The Korean Film Council (KOFIC) has announced it will award a total of $1.82m (KW2.4bn) to the 24 winning projects of its Korean Film Production Support Program and its Korean Film Development Support Program.

 

All together, the films will receive an accumulative $5.46m in funds, benefits-in-kind (use of equipment, post-production facilities etc) and matching fund investments led by KOFIC.

With a recent drop in local admissions (down 5% year-on-year in 2008) and the local industry complaining of investment difficulties, KOFIC expects the two funding programmes’ 24 films should make up about a third of the 60-70 films that it sees as the ‘reasonable number of productions’ per year for the local industry.

It also expects the 24 films to create approximately 2,500 jobs for the Korean film industry.

KOFIC put together evaluation committees which included directors, scriptwriters, investors, producers and critics.

For the Production Support Program which applies to films with production budgets of KW1bn ($758,500) or less, 307 projects were initially submitted.

Two successive evaluation committees narrowed it down to the final ten winning projects that include Naega Gajang Yepbutseultdae (literal translation: When I Was Prettiest), to be produced by Doosaboo Film (My Boss, My Hero) and Nomusee (literal translation: No Mercy) to be produced by Jack Film.

The evaluation committee members stated: ‘The surprising number of projects [submitted] shows vividly how difficult it is to produce Korean films these days.’

They also noted the value of putting investors on the committees because the process allowed them to get an overview and to track potential opportunities for investment - something which is harder to do in the case of low-budget indies as opposed to mainstream commercial contenders.

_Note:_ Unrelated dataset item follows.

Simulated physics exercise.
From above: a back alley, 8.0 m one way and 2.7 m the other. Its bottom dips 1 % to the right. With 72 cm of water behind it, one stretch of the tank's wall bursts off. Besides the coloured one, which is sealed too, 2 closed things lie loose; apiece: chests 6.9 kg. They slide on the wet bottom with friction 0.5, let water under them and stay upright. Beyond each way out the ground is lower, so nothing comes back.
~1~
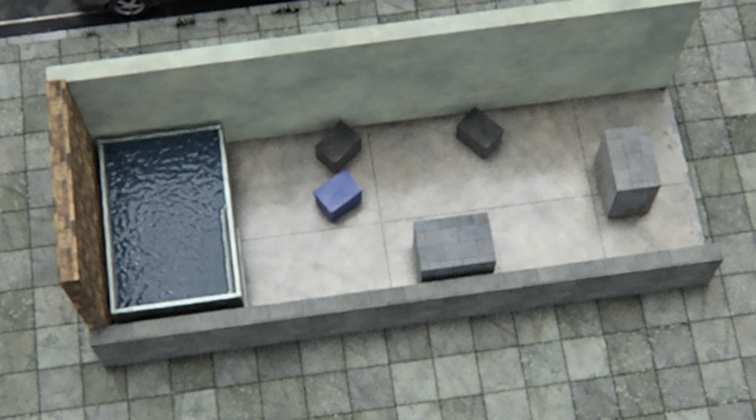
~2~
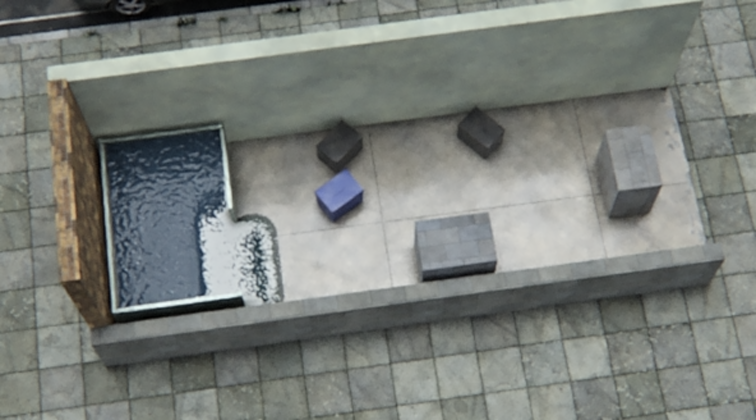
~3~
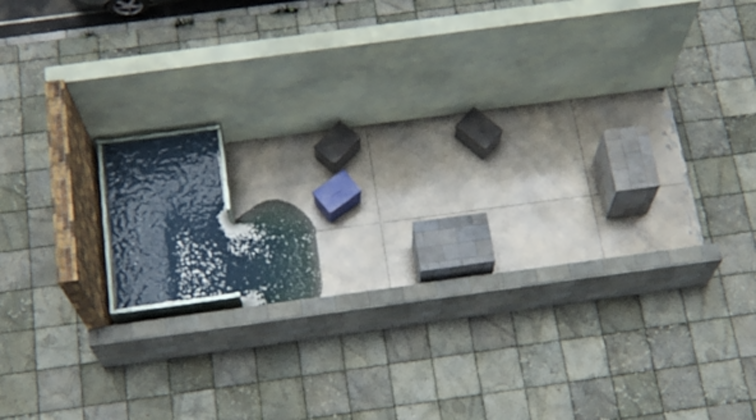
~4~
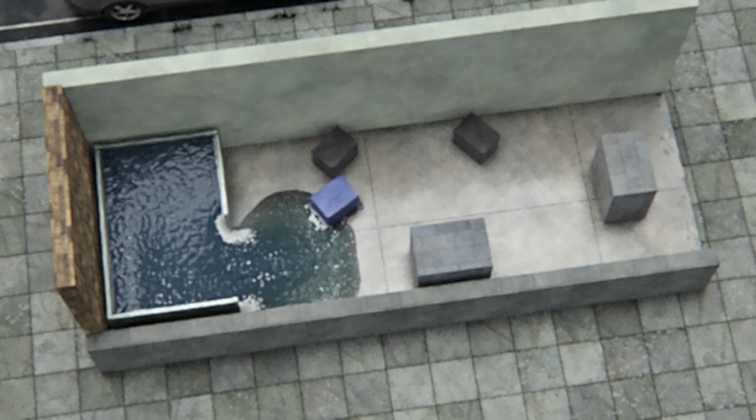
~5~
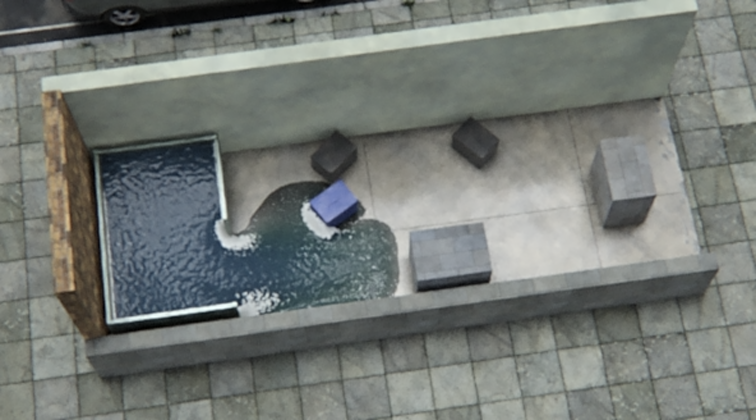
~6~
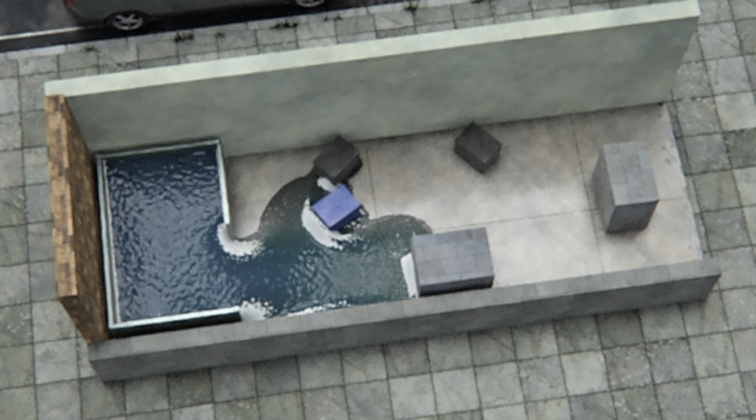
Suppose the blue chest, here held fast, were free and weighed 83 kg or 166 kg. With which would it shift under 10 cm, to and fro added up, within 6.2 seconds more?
I expect that the smaller load will do.
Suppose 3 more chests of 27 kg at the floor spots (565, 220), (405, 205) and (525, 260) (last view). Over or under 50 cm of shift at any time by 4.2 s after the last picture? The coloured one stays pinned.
In that order: Short of it, more, less.
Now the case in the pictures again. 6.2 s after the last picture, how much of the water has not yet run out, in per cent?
Some 68 per cent remains.
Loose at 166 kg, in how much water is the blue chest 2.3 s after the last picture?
Roughly 12 cm.
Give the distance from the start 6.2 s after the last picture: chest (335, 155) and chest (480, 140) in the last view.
In turn: 20 cm, gone out.
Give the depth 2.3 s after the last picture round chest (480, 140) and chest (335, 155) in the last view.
About 10 and 11 cm.
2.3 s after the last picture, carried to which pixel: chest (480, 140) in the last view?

For the Development Support Program, 14 projects out of 439 made the final cut. The two cycles of evaluation started with a blind screening process where committee members judged the projects only on the merit of their scripts and/or treatments in order to avoid bias or conflict of interest; they later added in the potential for quality completion according to who was involved in the projects by looking at backgrounds and doing interviews.

The final ten including Jeonguk Noraejarang (rough translation: Nationwide Song Contest), to be produced by comedian/producer Lee Kyung-kyu (Highway Star), and Musaneun Ibee Upda (literal translation: A Warrior Has No Mouth) to be produced by Eunsuk Film.